Acevedo Chosen as New Police Chief: Let the sun shine in
City Manager picks Art Acevedo, a California Highway Patrol division chief, to be Austin's next top cop
By Jordan Smith, Fri., June 22, 2007

Cue the music: This is the dawning of the age of Chief Art Acevedo.
Just more than a year after Austin Police Chief Stan Knee retired his position (to take a job as a security consultant in Afghanistan yes, still sounds weird), not to mention months of developing a nationwide search for a new chief, followed by more months of actual searching, interviewing, and hand-wringing topped with speculation and aggravation about whether the process was actually good enough or whether the public was sufficiently included in the process City Manager Toby Futrell officially announced on June 14 that she had chosen Acevedo, a division chief with the California Highway Patrol, to be Austin's next top cop.
"Art Acevedo is the right choice at the right time for the Austin Police Department and for our community," said Futrell in a prepared statement. "During all his visits with the members of our community, he has shown an ability to lead. Just as important, I have seen a quality to connect with people, immediately gaining their trust and respect. Acevedo is simply a good fit for Austin."
Acevedo is young (42), enthusiastic, and eager. He is affable and gregarious, as well as bilingual (the only fluent Spanish-speaker among the five finalists for the job). He's also smart, standing out among the finalists by doing his homework he's obviously researched the city and its politics (and actually seems to understand both no small feat) and by being the only candidate to actively reach out to community members outside of the "official" city-arranged stakeholder meetings and the final meet-and-greet public forums held early last week. During the spring, he sat down with members of the Austin Police Association and with community activists from the American Civil Liberties Union and League of United Latin American Citizens, among others. It wouldn't be a stretch to say he managed to dazzle them all. Debbie Russell, with the Austin ACLU, was impressed by Acevedo's straightforward style and his promise to be a visible and vocal chief. APA President Jim Beck says he was similarly impressed. "He'd already hit the ground running, and he hadn't even gotten the job," Beck says.
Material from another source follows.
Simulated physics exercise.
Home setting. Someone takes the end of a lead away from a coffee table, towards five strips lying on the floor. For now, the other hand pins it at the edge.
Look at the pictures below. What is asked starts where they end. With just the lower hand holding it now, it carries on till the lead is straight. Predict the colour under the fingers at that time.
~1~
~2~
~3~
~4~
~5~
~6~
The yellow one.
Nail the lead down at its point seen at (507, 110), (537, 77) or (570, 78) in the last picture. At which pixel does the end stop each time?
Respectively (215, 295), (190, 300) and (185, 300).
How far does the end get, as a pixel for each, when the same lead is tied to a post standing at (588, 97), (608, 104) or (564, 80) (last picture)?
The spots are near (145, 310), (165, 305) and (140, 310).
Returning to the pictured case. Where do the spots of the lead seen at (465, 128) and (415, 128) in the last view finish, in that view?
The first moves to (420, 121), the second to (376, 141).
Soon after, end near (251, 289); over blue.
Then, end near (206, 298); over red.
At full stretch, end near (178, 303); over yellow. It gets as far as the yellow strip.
Imagine: APD rank-and-file and many of the department's most vocal critics have found something about which they actually agree. In Acevedo, people have found common ground. In the days leading up to Futrell's announcement, my phone line was tangled with calls, and my e-mail inbox was jammed with increasingly giddy speculation that Acevedo would be Futrell's choice. Seriously: giddy. Imagine a cop's cop as giddy as a kid on the last day of school or a normally earnest activist seeing only roses and rainbows. And on Thursday, about 100 people city officials, community members, and cops among them gathered at City Hall to hear Futrell's announcement. They applauded; they actually gave Acevedo a standing ovation. Score one for keeping Austin weird.
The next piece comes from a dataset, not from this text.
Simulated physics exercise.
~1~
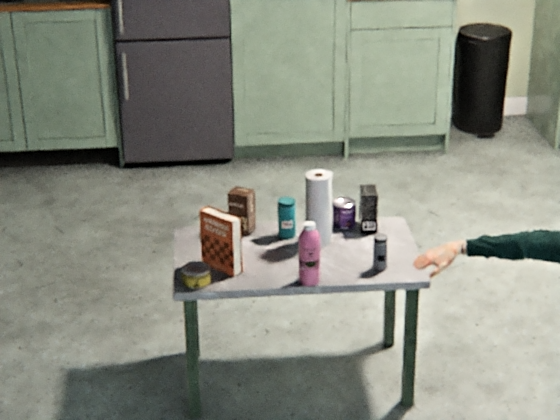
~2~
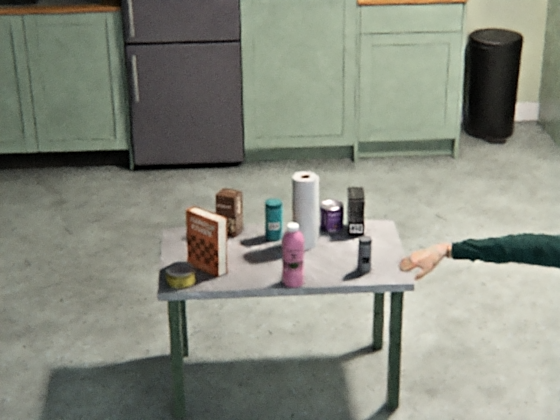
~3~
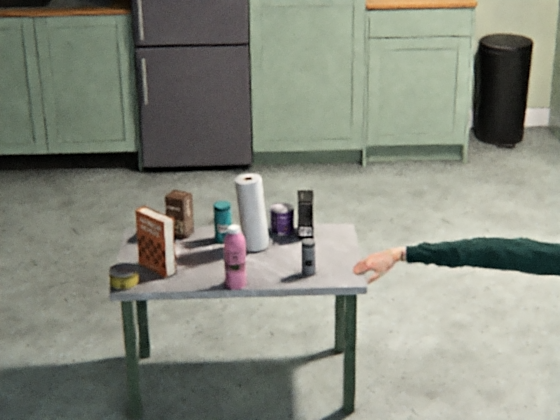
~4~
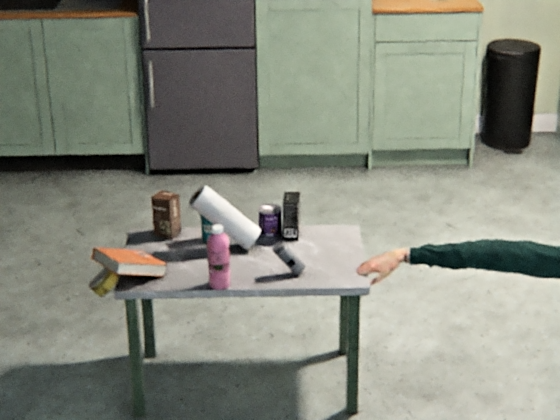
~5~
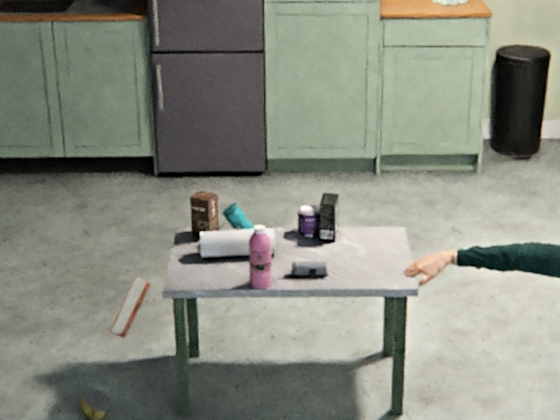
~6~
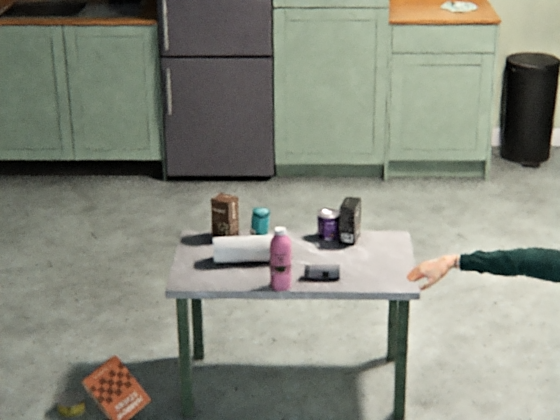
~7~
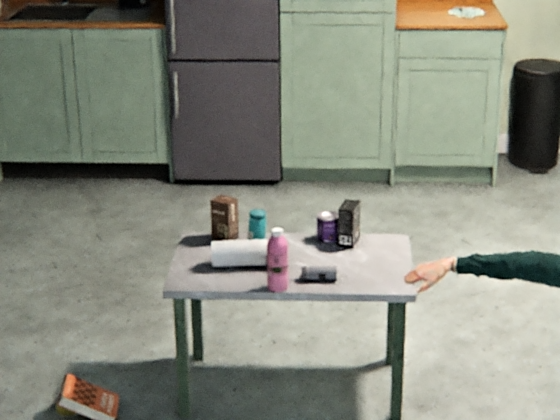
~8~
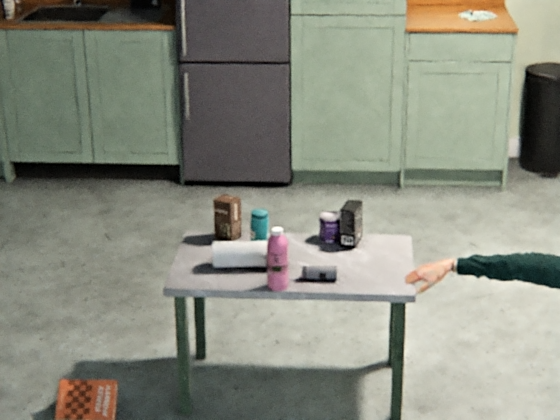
To begin with, books, bottles, jars and cartons stand on a small grey table in a green kitchen, with a hand at its right edge. The table slides left with the hand, carrying everything along mostly upright. Then the orange book tips over at the left edge beside the yellow tub, while the white roll and grey shaker lean over. As the table jerks back right, book and tub drop to the floor, the roll and shaker fall flat, and the turquoise jar tilts before righting itself. Finally the table rests, the pink bottle and purple tin still upright, the book lying on the floor.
Jim Harrington, director of the Texas Civil Rights Project, summed up the collective vibe: "Today, the sun has shined on the city of Austin, with the hopeful promise of a new era for relations between the police and the city's minority communities," he said in a prepared statement. "The selection of Chief Acevedo honors the many good officers in the police force and honors Austin's diversity and Austin's efforts to respect the human rights of all its people."Ê
Let the sun shine in. Let the sun shine in, indeed. (Please, though, no nudity.)
Acevedo is similarly excited that he has been tapped for the job. "I felt that I was a good fit for the city, and I knew how badly I wanted the job," he told me earlier this week. "I really feel like I can make a difference."
Acevedo is slated to take over as chief on July 19, and he's ready. (Officially, City Council must vote to confirm his appointment before he can be named chief. Members are scheduled to take up the matter today, and given the current lovefest, it's all but a done deal.) Up first, he says, "obviously," will be an overall assessment of the department made up of nearly 2,000 employees (including about 1,400 sworn officers) with an annual operating budget of more than $183 million to enumerate its strengths, weaknesses, and needs.
"At the same time, I really have to continue to reach out to the community," he says and he's determined to reach the "silent majority," people who are not used to speaking out. "I really want to understand this town," he says. "I want to meet everybody."
Acevedo is clearly energized by the overwhelming support he has received but knows that he'll have to work hard to keep it: "It's a honeymoon," he says. "Everyone extends courtesy until the first controversy comes along." Still, he says, he intends to maintain community trust. "Whether we agree or disagree, we will be engaged [in an] open and transparent [dialogue] and that's half the battle."